Mattress Comparison: Types and Benefits
Here is a quick side by side view of the main mattress types:
- Innerspring: Best for hot sleepers and people who like bounce. Heat retention: low. Durability: 7 to 10 years.
- Memory foam: Best for side sleepers and pressure relief. Heat retention: medium to high. Durability: 8 to 10 years.
- Natural latex: Best for eco conscious buyers and people who want durability. Heat retention: low to medium. Durability: 15 to 20 years.
- Hybrid: Best for most sleepers and couples. Heat retention: low to medium. Durability: 10 to 12 years.
- Adjustable airbed: Best for couples and health conditions. Heat retention: low. Durability: 8 to 15 years.
How Climate And Room Temperature Actually Affect Your Mattress
This is the part most buying guides skip entirely, which is a shame, because it matters more than people expect.
Memory foam in a humid, warm climate softens considerably more than the same mattress in a cool, dry bedroom. If you are furnishing a home in Queensland, Florida, or Singapore, your material choice should account for heat and humidity directly. Innerspring and latex genuinely outperform foam in those conditions, not marginally, but noticeably.
In colder climates, think Canadian winters or Scandinavian homes, a slightly firmer foam or latex mattress may actually feel ideal because ambient cold keeps the material from over softening.

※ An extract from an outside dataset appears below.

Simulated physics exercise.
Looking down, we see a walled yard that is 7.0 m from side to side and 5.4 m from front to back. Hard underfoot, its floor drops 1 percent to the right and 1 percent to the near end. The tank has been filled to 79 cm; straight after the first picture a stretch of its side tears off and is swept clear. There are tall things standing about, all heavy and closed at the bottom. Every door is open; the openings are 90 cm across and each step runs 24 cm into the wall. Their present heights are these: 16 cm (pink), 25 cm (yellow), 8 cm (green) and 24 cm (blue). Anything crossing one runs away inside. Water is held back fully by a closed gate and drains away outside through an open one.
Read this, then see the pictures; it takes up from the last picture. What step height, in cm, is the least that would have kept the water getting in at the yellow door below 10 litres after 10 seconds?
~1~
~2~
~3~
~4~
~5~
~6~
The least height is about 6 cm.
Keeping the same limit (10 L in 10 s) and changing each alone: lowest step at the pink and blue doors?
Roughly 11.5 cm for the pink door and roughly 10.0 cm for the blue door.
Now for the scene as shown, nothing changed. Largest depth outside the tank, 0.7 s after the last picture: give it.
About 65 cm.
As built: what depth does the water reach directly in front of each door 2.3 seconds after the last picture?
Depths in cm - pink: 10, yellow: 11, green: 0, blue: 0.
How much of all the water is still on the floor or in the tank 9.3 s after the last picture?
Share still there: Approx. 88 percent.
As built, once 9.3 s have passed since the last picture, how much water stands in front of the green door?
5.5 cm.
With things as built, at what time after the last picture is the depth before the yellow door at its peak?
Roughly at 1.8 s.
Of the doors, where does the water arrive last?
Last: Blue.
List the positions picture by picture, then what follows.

If you have ever bought a mattress that felt perfect in the showroom and then felt strangely different a few weeks later at home, climate is probably why.
How To Choose Based On Sleep Position
Back sleepers need even spinal support. Medium firm hybrids or latex tend to work well here.
Side sleepers need pressure relief at the shoulder and hip, so memory foam or a soft to medium hybrid is worth serious consideration.
Stomach sleepers are genuinely hard on mattresses. They need firmer support to keep the hips from sinking and tugging the lower back out of alignment. A firmer innerspring or Dunlop latex is often the right call.
Combination sleepers, people who shift positions through the night, usually do best on a responsive surface. Memory foam’s slower recovery can frustrate frequent movers. Latex or a quality hybrid responds faster and handles position changes more naturally.
If you are comparing mattress types, this section should probably carry the most weight after climate. Sleep position is one of the most reliable ways to narrow your mattress choice, and the evidence consistently backs that up.
What Is Coming, And What Still Matters Most
Two shifts are coming over the next few years.
First, sustainability pressure is building quickly. Younger homeowners are asking harder questions about materials, certifications, and what happens to a mattress when it reaches the end of its life. The industry still generates an enormous amount of landfill waste, and brands that respond to that credibly will have a real competitive edge, not just a marketing one. The broader shift toward sustainable fibers and responsible home textile production is already reshaping buyer expectations well beyond the mattress category.
Second, sleep technology is accelerating. Mattresses with embedded sensors that track sleep quality, heart rate, and movement are already available at the premium end. Whether that becomes mainstream or remains niche will depend on whether brands can make the data genuinely useful, not just impressive on a spec sheet.
For now, the fundamentals still matter most.
Know your sleep position. Factor in your climate. Choose the right core material. And give yourself more than thirty seconds in a showroom to make a decision you will be sleeping on for the next decade.
Conclusion
The right mattress type depends on how you sleep, where you live, and what kind of support you need night after night. Innerspring, memory foam, latex, hybrid, and adjustable airbeds each come with clear strengths and trade offs. If you match the mattress to your body, climate, and comfort preferences, you are far more likely to sleep better and avoid buyer’s regret for years to come.